Pat McGrath in 'Small Plastic Wars'.

Nenagh Arts Centre to host a number of entertaining events in the coming weeks

Nenagh Arts Centre are hosting some exciting events over the coming weeks. Among these events will be the very entertaining show, 'Small Plastic Wars.'

Back in 2013 actor Pat McGrath found a new lease of life by using his life-long hobby of model-making as material for Small Plastic Wars, his debut play as a writer which toured Ireland as part of the Bealtaine Festival in 2014.

“Writing is something I always played around with,” Pat said. A friend said he should write something about model-making as he had been at it for years, so he decided on the topic and tied it in with the recession and made it a personal story.

This is not just a play about model making there is a very personal story of a family man traumatized and numbed by the recession. The main character in the play is Joe, a guy who breezed through life during the Celtic Tiger years and who didn’t go wild spending money. Suddenly, he finds himself without a job, with plenty of time to build models that he has collected over the years.

For a while he hides in the fantasy world, his wife Shelia even encourages him. The bills keep coming through the door and unknown to Shelia Joe instead uses them as papier-mâché for bases for his models. His family still needs to eat and his little daughter is making a wish list for Christmas and Joe wonders how they can manage.

This is a funny show with pathos in there, in which Pat plays a number of characters. Dipping in and out of his regular meetings with his fellow modelers we get a comic insight to a world where grown men meet to discuss gluing bits of plastic together, including a larger than life character from Tipperary.

This is a funny, funny play, even though Joe falls apart a bit before his decency, charm and good nature help him to triumph and overcome the odds in the end. Complete with some fine music from the 80’s. It was short listed for A Stewart Award in 2014 and the play has toured Ireland, Finland, and Paris and following its visit to Nenagh, it’s off to the Celtic Festival at the National Theatre of Wales for a week long run.

This show will be showing at Nenagh Arts Centre, Friday April 22 at 8pm. Tickets- €15/12.50.

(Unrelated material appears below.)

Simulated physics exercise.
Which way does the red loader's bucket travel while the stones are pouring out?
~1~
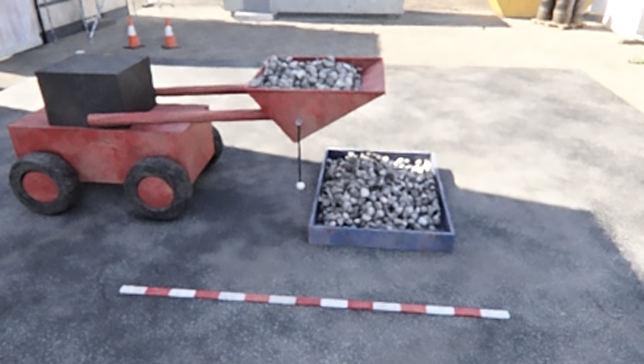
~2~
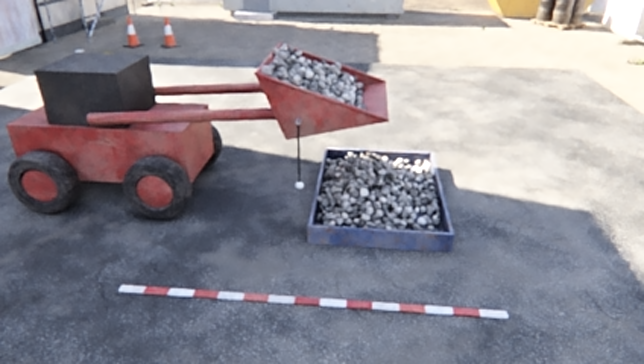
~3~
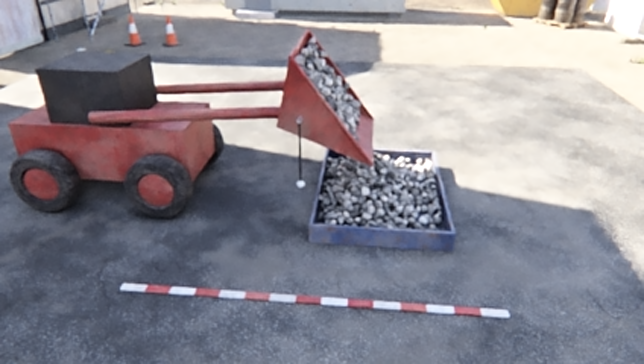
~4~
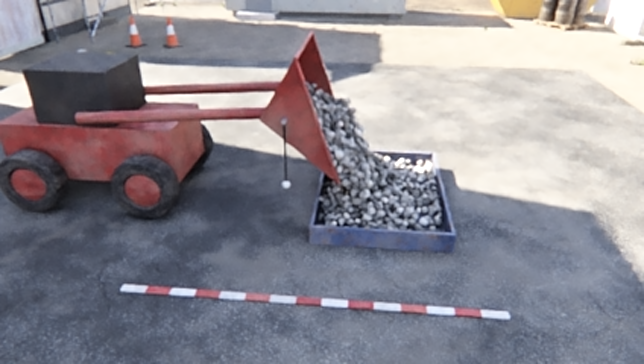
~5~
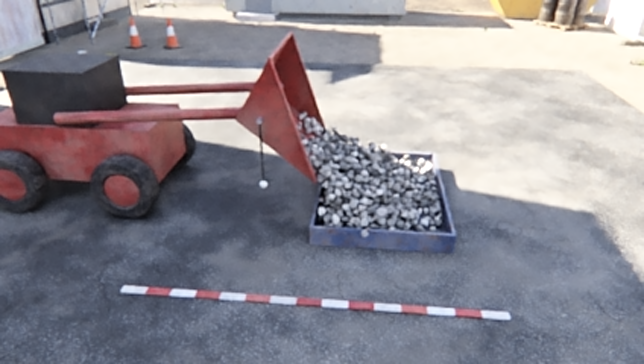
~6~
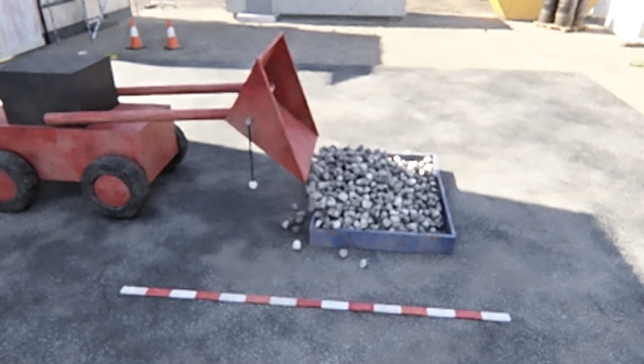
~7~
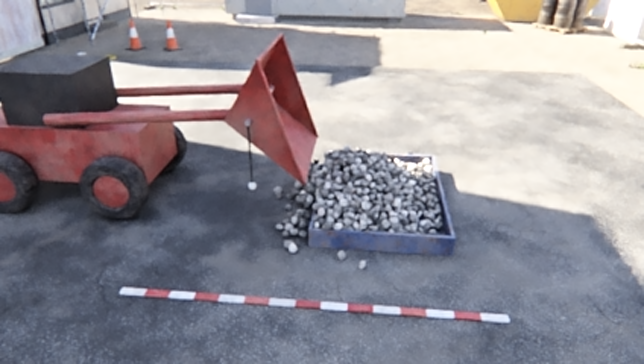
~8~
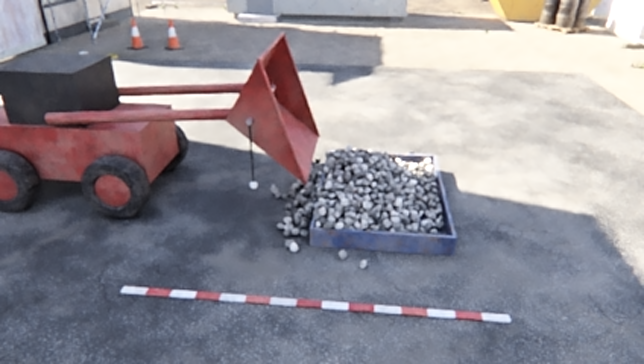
The bucket moves to the left as the loader backs away from the blue tray.
A red loader tipped its raised bucket of grey stones over a blue tray already holding stones, then backed away to the left as they poured out, leaving the bucket empty, the tray heaped and some stones spilled on the ground beside it.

Also there is a special online offer of €10 if you book before 5pm on Friday 15th of April.

Other events which will also be taking palce in Nenagh Arts Centre over the coming weeks are as follows;

1. Manuscripts Don’t Burn – Wednesday 20th April, 8:30pm, tickets €5

This highly charged political thriller draws on real events to tell an unfortunately common tale of repression in contemporary Iran. Kasra, an Iranian author who’s been secretly writing his memoirs, is under strict monitoring by the country’s security service. His stories are related to his time in jail as a political prisoner and to other events connected to his life as an intellectual in Iran.

2. Sean O'Connor - American Folk Songbook - Saturday 23rd April, 8pm, tickets €15/€12

Sean O’Connor, folk singer, musician, poet and writer returns to Nenagh Arts Centre to perform his American Folk Songbook after a very enjoyable show here last June. The show features songs from Woodie Guthrie to Bob Dylan and covers a range of American folk genres from traditional, country, gospel and bluegrass.

3. All Ireland Poetry Day – Thursday 28th April 8pm, tickets €5

Dromineer Literary Festival, in association with the Nenagh Arts Centre, will celebrate the All Ireland Poetry Day, April 28, with readings by Tipperary poets Michael Coady, Paddy Moran and Seamus Hogan, and with recitations of their favourite poem by four women from Dromineer and Nenagh.